O segundo filme de Clooney como diretor - o primeiro foi o bacana, mas um tanto pretensioso Confissões de uma mente perigosa - tem arrancado elogios e indicações para os principais prêmios da indústria. Merecidos, vale dizer. Boa noite e boa sorte (Good night, and Good Luck, 2005) é uma produção ousada, que passa ao largo - e com enorme louvor - de todos os aspectos dito "comerciais" da Hollywood moderna. A começar pela opção estética do preto e branco, para a qual a maioria das pessoas torce o nariz.
A história nos situa nos anos 1950, quando o senador Joseph McCarthy (imagens de arquivo no filme) empenhou-se numa caça às bruxas buscando supostos comunistas no seio da nação. É por esse cenário de insegurança que o filme passeia, mostrando o âncora de TV Edward R. Morrow (David Strathairn), o produtor Fred Friendly (o próprio Clooney) e sua equipe de repórteres desafiando o governo em sua luta para apresentar os dois lados da nebulosa questão. Em seu programa, Morrow - que usa o bordão "Boa noite e boa sorte" como frase de encerramento - revela o jogo sujo de McCarthy e torna-se alvo do senador, iniciando um acalorado debate pela liberdade de expressão e conseqüente queda de McCarthy.
Da escolha de seus protagonistas aos enquadramentos e à fotografia estonteante de Robert Elswit (Embriagado de amor), Clooney obtém enorme sucesso em fazer sua fita exalar integridade. Strathairn se entrega de tal forma ao seu personagem que a luta e a idoneidade dele ganham um ar sexy. Claro que a fumacinha do cigarro subindo em todas as cenas e sendo cruzada pelas luzes do estúdio também ajudam nessa construção... e muito. É o glamour do film noir vivo e muito bem empregado com mãos firmes.
Mas não se apresse em pensar que toda essa construção artística existe para ocultar falhas no roteiro ou algo assim. Boa noite e boa sorte é excepcional também nesse aspecto. Com extrema segurança, sem recorrer jamais à saída fácil da explicação didática, os diálogos são disparados com tanta velocidade e veemência que parecem extrapolar o filme, não cabendo nele.

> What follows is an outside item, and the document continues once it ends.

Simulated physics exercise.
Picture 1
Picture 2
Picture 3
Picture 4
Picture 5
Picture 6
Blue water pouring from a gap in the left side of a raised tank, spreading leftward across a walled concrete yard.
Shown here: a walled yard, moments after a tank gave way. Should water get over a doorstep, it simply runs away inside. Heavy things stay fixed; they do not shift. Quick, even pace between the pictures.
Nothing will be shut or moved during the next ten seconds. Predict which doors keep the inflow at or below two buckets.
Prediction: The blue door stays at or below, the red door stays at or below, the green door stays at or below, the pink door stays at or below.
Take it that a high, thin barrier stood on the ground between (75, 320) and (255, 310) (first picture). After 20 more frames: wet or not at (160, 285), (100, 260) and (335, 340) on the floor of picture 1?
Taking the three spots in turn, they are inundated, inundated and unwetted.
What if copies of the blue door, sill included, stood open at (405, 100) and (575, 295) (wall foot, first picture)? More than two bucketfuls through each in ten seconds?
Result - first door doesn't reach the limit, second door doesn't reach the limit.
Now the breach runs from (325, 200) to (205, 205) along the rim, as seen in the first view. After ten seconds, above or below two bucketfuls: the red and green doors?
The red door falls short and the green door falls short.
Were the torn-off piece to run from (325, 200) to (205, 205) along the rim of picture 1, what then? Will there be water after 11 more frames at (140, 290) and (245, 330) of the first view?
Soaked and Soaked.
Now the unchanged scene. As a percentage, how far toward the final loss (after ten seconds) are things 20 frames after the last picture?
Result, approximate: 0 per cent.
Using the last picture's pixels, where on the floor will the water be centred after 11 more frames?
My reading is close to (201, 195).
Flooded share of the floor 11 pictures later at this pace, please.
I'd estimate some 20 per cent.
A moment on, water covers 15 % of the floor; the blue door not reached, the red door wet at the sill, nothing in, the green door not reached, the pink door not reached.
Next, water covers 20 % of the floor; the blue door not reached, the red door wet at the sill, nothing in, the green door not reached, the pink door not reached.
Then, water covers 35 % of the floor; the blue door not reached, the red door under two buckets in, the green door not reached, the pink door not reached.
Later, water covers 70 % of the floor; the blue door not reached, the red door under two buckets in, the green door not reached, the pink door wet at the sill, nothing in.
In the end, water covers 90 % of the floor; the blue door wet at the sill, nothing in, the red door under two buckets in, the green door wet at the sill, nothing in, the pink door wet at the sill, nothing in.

E se o falatório já era relevante em 1950, parece ainda mais importante hoje, tempos em que a integridade na mídia e na política rareia a cada eleição, a cada renovação editorial. Clooney tem plena consciência disso e a mensagem está lá pra quem quiser - ou puder - pegar. Sai o macartismo, entra o Bush do Patriot Act, a Fox News... Tudo implícito, mas o cutucão é incisivo. Talvez com isso - e alavancado pelas indicações ao popular Oscar - o filme até consiga abrir alguns olhos... quem sabe? Boa noite e boa sorte para todos nós.